Jarzębinowe marynarki i garnitury
Jeśli myślimy o zakupie nowej jesiennej marynarki, koniecznie musi mieć ona barwę jarzębiny. Ten pełen ciepła i elegancji ton sprawdza się w marynarkach i garniturach jak mało który. Dodaje pierwiastka niezobowiązującego szyku i wspomnianej już pewności siebie, jednakże czyni to w sposób nader subtelny. Jarzębinowe tony, choć przynależące do świata czerwieni, mają w sobie również wiele nut koloru pomarańczowego. Tym samym wysyłają inne komunikaty aniżeli karmin, czy purpura; sygnalizują „jestem pewna siebie, ale niekoniecznie władcza, na pewno znajdziemy nić porozumienia”. Najmodniejsze dwurzędowe marynarki w jarzębinowym odcieniu bez obaw zakładajmy na spotkania biznesowe i pierwsze randki.
Oto wyśmienita wiadomość dla największych fanek tonów czerwieni. Jesienią w żadnym razie nie odmawiamy sobie nawet najhojniejszych dawek czerwieni, jako że na topie będzie noszenie czerwonych total looków. Czerwień od stóp do głów z pewnością doda nam w jesienią mnóstwo wigoru, nawet w najbardziej ponure, pochmurne dni. Tak więc, jeśli i nam marzy się noszenie podobnych kreacji, wybierzmy odcień czerwieni, w którym najlepiej się czujemy i skompletujmy w nim odzieżową bazę. Jeżeli mamy problem z dobraniem idealnych tonów, zdecydujmy się po prostu na to, czy będą miały być one ciepłe, czy też zimne.

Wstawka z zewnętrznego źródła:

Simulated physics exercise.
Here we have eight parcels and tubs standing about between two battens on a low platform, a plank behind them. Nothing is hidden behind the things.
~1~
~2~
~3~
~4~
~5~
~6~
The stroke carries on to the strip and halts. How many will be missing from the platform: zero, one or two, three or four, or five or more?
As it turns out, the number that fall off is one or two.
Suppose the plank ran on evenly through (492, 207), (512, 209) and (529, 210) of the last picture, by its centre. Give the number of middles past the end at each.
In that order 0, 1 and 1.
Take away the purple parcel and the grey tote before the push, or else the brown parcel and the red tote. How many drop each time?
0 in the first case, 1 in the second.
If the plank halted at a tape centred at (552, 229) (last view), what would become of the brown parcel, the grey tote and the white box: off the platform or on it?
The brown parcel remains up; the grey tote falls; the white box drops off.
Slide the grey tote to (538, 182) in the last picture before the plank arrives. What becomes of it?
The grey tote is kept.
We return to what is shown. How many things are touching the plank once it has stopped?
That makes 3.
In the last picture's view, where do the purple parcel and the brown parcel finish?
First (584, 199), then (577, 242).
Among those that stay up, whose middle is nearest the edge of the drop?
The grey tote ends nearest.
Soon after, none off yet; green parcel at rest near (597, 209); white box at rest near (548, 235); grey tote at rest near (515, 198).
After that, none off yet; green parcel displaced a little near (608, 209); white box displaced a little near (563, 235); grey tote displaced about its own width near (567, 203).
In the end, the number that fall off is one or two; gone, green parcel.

Tej jesieni bez karminowej sukienki ani rusz. Seksowne czerwone midi sukienki o trzymającym się ciała fasonie w stylu Dolce&Gabbana, czy romantyczne półtransparentne maxi sukienki w stylu bohemian, które z pewnością chętnie nosiła by sama boho ikona Florence Welch, charyzmatyczna wokalistka zespołu Florence and The Machine, to rzeczy, dzięki którym nasza jesienna garderoba stanie się uwodzicielska, oryginalna i stylowa. Karminowa sukienka to as w rękawie, czy też w garderobie. Jest gotowym pomysłem na wspaniałą kreację, którą można stworzyć dosłownie w kilka minut. Zakładajmy do nich czarne lub beżowe trencze, jeśli chcemy wyglądać klasycznie lub ramoneski, jeśli mamy ochotę na odrobinę stylizacyjnej przewrotności.

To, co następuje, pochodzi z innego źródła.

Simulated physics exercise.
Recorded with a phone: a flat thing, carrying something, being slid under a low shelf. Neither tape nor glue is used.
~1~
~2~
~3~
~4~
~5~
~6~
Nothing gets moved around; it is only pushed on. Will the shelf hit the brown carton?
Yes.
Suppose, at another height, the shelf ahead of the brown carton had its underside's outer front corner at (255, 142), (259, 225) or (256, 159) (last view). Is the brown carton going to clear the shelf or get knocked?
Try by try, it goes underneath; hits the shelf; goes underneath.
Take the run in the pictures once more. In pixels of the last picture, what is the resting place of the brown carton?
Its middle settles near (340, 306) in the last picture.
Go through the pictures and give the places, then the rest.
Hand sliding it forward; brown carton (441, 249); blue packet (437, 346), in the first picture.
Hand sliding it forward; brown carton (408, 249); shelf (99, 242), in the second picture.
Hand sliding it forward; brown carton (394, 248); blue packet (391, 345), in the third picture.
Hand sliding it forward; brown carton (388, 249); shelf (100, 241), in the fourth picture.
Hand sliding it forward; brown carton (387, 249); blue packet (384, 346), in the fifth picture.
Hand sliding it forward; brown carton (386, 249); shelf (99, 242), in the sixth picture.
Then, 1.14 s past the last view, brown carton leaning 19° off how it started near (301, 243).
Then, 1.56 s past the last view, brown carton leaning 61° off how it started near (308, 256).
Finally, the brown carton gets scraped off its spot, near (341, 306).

Jesienne wieczorowe wyjścia będą należały w tym roku wyłącznie do czerwieni. Krojów purpurowych, burgundowych, czy karminowych kreacji mamy do wyboru co nie miara. Szczególnie na topie będą czerwone mini kimonowe sukienki z błyszczącymi akcentami, midi jedwabne lub satynowe sukienki w bieliźnianym stylu lub welurowe maxi sukienki w stylu glamour – z głębokim dekoltem na plecach lub z gorsetową górą. Do czerwonych wieczorowych sukienek nosimy oversizowe marynarki o męskim kroju lub ramoneski.